En la medida en que los países se desarrollan, las horas dedicadas al trabajo remunerado se reducen. Comparado con la década de 1950, la jornada laboral anual en Estados Unidos es hoy un 10% más corta, mientras que en Francia y Suecia es, respectivamente, un 40% y un 22% menor. Chile no ha estado ajeno a esta tendencia: desde 1986 a la fecha, en promedio en el país se trabaja un 20% menos de horas anuales.
Más allá de esta importante reducción, que en parte se explica por las modificaciones legales implementadas en el 2005, la jornada laboral sigue percibiéndose como excesivamente extensa. Ello ha motivado la formulación de reformas como la presentada por la entonces diputada Camila Vallejo, quien en 2017 propuso reducir la jornada legal de 45 a 40 horas a la semana. Ante el avance de esta iniciativa en la Cámara, el gobierno de Sebastián Piñera presentó a mediados de 2019 un proyecto alternativo de reducción de jornada que incluía la posibilidad de pactar jornadas más flexibles que lo permitido actualmente por la ley.
En su programa de campaña, el Presidente Boric retomó la idea, proponiendo bajar con gradualidad la jornada legal hasta llegar a las 40 horas.

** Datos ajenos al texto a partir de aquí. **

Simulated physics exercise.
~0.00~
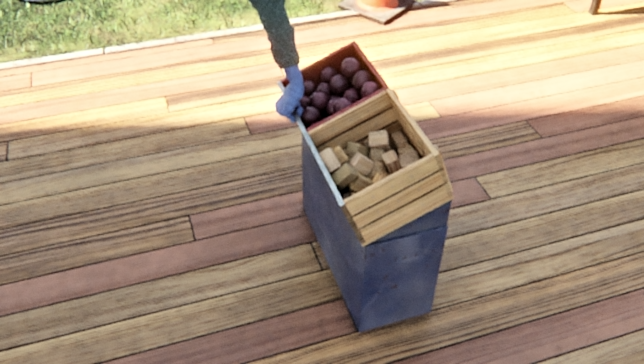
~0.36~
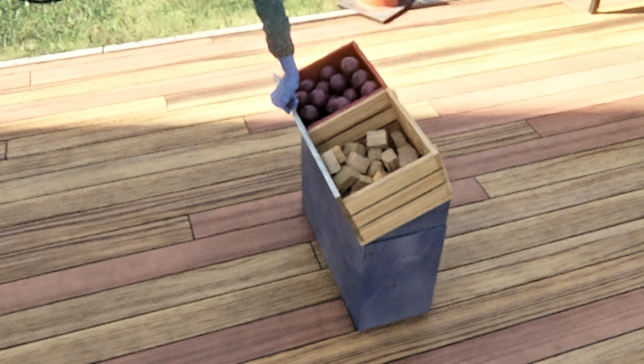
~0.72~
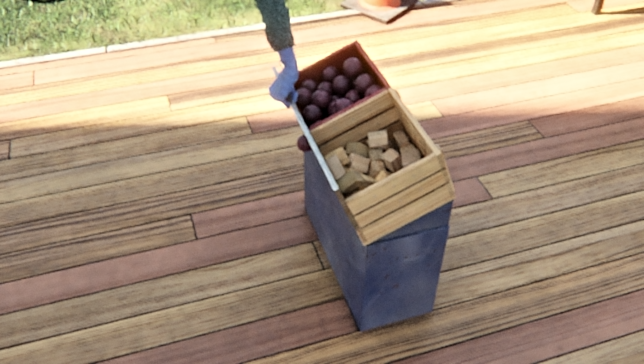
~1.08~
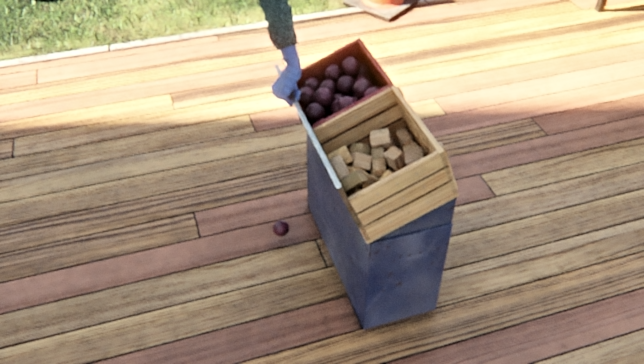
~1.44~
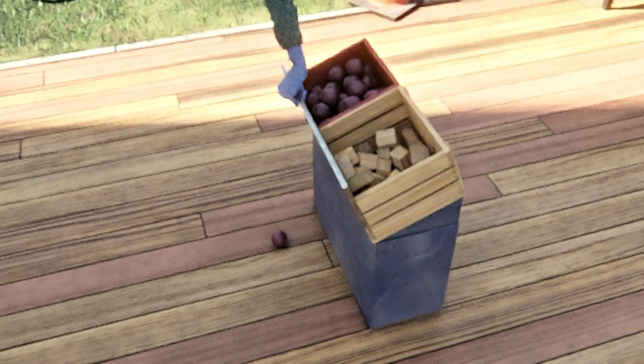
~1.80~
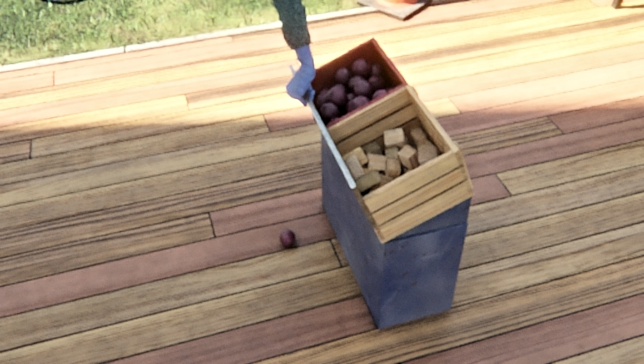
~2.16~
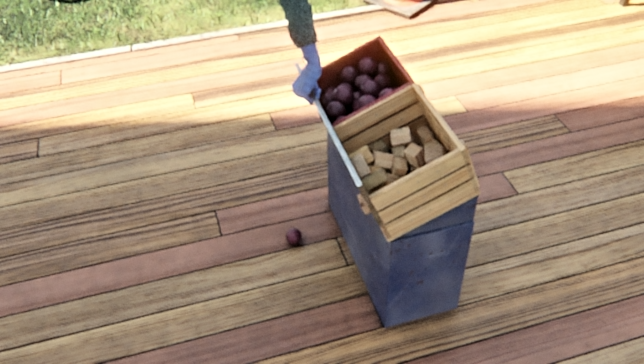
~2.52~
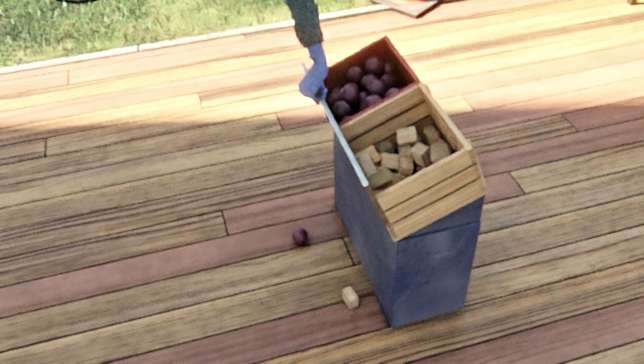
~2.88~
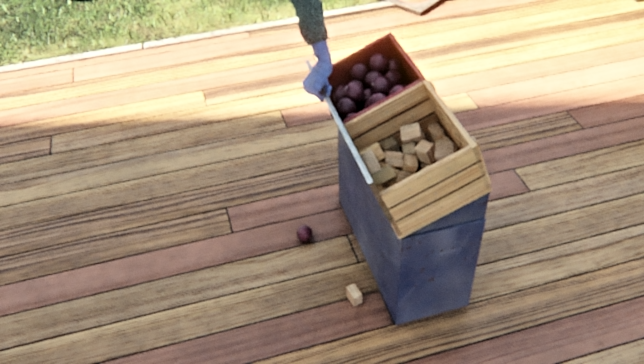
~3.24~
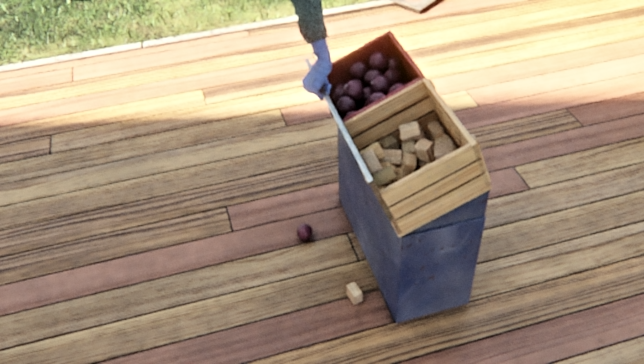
Gloved hand raising a sliding gate on a tilted two-bin stand, one red onion dropping to the deck, then one wooden offcut.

Interesantemente, en su Cuenta Pública de hace unos días, agregó que la implementación incluirá la adaptabilidad de la jornada, reconociendo que se requiere de nuevas fuentes de productividad para compensar los costos que significan tanto la reducción de jornada como el aumento del salario mínimo y de las cotizaciones previsionales.

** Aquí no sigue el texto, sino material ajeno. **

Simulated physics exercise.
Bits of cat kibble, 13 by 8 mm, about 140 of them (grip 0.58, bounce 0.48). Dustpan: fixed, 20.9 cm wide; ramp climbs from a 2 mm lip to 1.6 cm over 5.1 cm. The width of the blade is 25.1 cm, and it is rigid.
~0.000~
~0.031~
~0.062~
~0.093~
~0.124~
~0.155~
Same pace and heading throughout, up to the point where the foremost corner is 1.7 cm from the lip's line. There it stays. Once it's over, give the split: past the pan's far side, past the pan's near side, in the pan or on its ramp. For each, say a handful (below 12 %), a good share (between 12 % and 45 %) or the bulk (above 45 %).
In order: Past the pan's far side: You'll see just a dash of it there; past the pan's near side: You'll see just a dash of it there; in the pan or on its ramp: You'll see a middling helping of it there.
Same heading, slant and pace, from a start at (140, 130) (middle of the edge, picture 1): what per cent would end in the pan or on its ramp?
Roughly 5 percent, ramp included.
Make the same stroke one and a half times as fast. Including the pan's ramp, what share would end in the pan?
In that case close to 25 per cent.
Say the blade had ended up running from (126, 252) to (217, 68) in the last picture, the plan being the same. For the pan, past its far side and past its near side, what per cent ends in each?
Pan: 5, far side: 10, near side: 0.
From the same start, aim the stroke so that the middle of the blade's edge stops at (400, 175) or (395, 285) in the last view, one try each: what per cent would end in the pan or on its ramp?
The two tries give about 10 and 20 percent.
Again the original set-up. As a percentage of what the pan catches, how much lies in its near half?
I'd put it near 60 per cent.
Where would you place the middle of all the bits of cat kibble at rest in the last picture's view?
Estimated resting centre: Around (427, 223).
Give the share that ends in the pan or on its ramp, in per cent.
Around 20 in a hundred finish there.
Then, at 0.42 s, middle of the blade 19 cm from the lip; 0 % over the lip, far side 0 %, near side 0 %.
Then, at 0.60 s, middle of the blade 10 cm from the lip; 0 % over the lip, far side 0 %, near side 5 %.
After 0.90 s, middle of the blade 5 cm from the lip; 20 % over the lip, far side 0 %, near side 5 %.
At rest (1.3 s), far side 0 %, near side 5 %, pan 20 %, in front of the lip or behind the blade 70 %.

Esto es importante porque además de larga, la jornada laboral en Chile es excesivamente rígida. Ella rige por igual para todas las empresas, en todos los sectores y en todas las temporadas, sin tomar en cuenta la heterogeneidad de necesidades de trabajadores, trabajadoras y empresas, ni los requerimientos de ajuste a situaciones específicas. En ocasiones, por ejemplo, empresas pequeñas deben dejar pasar oportunidades productivas porque tienen copadas las horas extraordinarias.
Como las relaciones laborales son asimétricas, es razonable preocuparse de que la adaptabilidad no signifique que trabajadores y trabajadoras terminen estando permanentemente disponibles para las empresas. Uno de los roles de la regulación es justamente que no se produzcan abusos. Por ello, la nueva jornada puede estar diseñada en línea de la protección que actualmente otorga la ley basándose en los mismos máximos de horas y días de trabajo continuo, y los mismos días de descanso, feriados y vacaciones.
En la misma línea, la adaptabilidad debe idealmente ser pactada con sindicatos y así resguardar los derechos laborales y asegurar que los cambios signifiquen ganancias para ambas partes, en particular si se trata de jornadas que abarcan períodos largos de tiempo (semestres o años). El segundo gobierno de Michelle Bachelet intentó introducir la posibilidad de negociar colectivamente con sindicatos pactos de jornada largos, pero el Tribunal Constitucional cuestionó la titularidad sindical. Una reforma constitucional abre esta posibilidad.
Además de Chile en los 2000, varios países han implementado reformas legales en décadas recientes acortando la jornada, entre ellos Alemania, Canadá, Corea del Sur, Francia y Portugal. La literatura que ha estudiado los efectos sobre el empleo y los salarios de este tipo de reformas arroja resultados mixtos. En términos muy generales, sin embargo, se puede concluir que los eventuales efectos negativos del alza implícita en los costos salariales se pueden atenuar —e incluso compensar— si la implementación es gradual y coincidente con una buena etapa del ciclo, y si además permite adaptabilidad.
La iniciativa de reducir la jornada laboral es valiosa. Detrás está la idea de elevar el bienestar de trabajadores y trabajadoras en el país, mejorando la conciliación de la vida laboral con otros ámbitos personales. Sin embargo, por sí sola tiene riesgos que deben considerarse y atenuarse lo más posible. En particular, es posible que no toda empresa pueda absorber el alza implícita de costos sin realizar ajustes en la contratación y salarios.
En otras palabras, es probable que una rebaja de la jornada por sí sola tenga efectos heterogéneos: que algunos trabajadores y trabajadoras eleven su bienestar, mientras que otros pierdan su empleo o deban buscar un segundo para compensar la pérdida de ingresos. La realidad es que no sabemos con precisión cuáles serían los efectos de un cambio legal así. Por ello es particularmente importante que el Gobierno haya anunciado que además de gradual, la implementación incorporará la posibilidad de jornadas adaptables, aumentando las chances de que las modificaciones generen los beneficios buscados.